La Cassazione non condivide la censura rilevata.
Gli Ermellini ricordano che le operazioni di vestizione e svestizione del personale sanitario rientrano nell'orario di lavoro se il tipo di indumenti da indossare è imposto da superiori esigenze di sicurezza e igiene attinenti alla gestione del servizio prestato e all'incolumità del personale addetto, sicché - anche nel silenzio della contrattazione collettiva - il tempo impiegato per tali operazioni dà diritto a retribuzione.
In particolare, in caso di richiesta di pagamento della c.d. indennità di divisa, occorre stabilire se esiste l'obbligo - nascente da disposizione del datore di lavoro - di indossare gli indumenti di lavoro fin dall'orario di inizio del turno, oppure se sia consentito ai singoli di indossarli in un momento successivo all'inizio della prestazione.
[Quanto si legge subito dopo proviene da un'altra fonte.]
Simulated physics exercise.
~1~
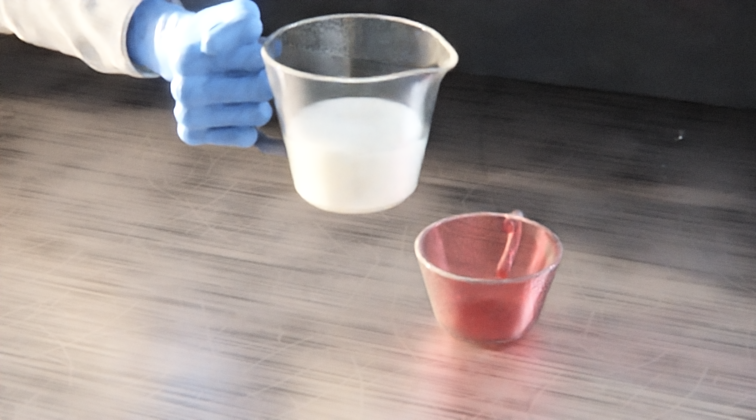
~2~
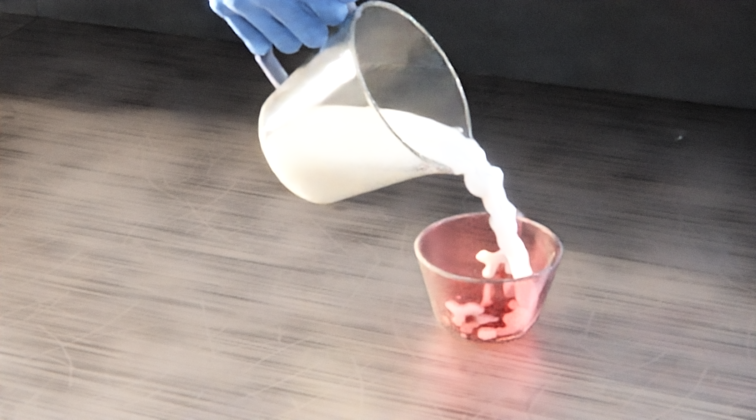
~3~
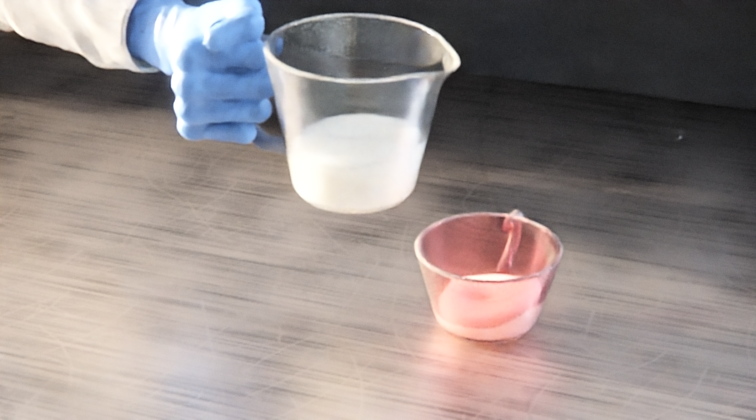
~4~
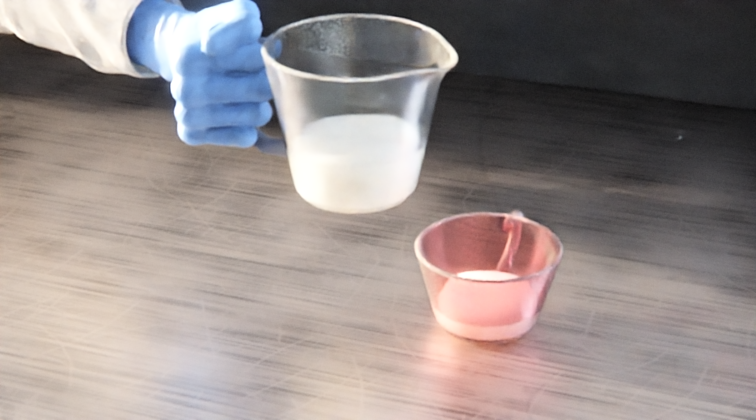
A clear measuring jug of milk, held by a blue-gloved hand, tipped to the right and poured a white stream into an empty reddish cup on the counter, then swung back upright, leaving some milk in both the cup and the jug.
Sul punto, è stato ritenuto, infatti, che l'attività consistente nell'indossare e dismettere la divisa aziendale rientra nella categoria del tempo di lavoro retribuibile nel caso in cui si svolga in locali aziendali prefissati, ed in tempi delimitati dal passaggio in successivi tornelli azionabili con il badge, nonché nel caso in cui ciò sia imposto dal datore di lavoro prima dell'inizio del turno, secondo obblighi e divieti sanzionati disciplinarmente, stabiliti dal datore di lavoro e riferibili all'interesse aziendale, senza alcuno spazio di discrezionalità per i dipendenti; infine, si è evidenziato che il lavoratore avrebbe diritto alla retribuzione per il cambio d'abito soltanto qualora dimostri che la vestizione e la svestizione avvenivano prima e dopo l'orario di lavoro ordinario, di tal che al tempo necessario possa essere riconosciuta un'autonoma retribuzione.
Con specifico riferimento al caso di specie, la sentenza impugnata – nel ritenere che, nell'orario di lavoro retribuito, dovesse essere ricompreso anche il tempo necessario per le operazioni di vestizione e svestizione e, a tal fine, questo tempo risultasse dalle "timbrature" dei cartellini del personale – ha correttamente applicato il CCNL di riferimento e che, pertanto, nulla potesse essere riconosciuto al lavoratore il quale non aveva né allegato né provato di aver eseguito le quotidiane operazioni di vestizione e svestizione della divisa fuori dall'orario di lavoro risultante dalle timbrature.
In conclusione, la Cassazione rigetta il ricorso.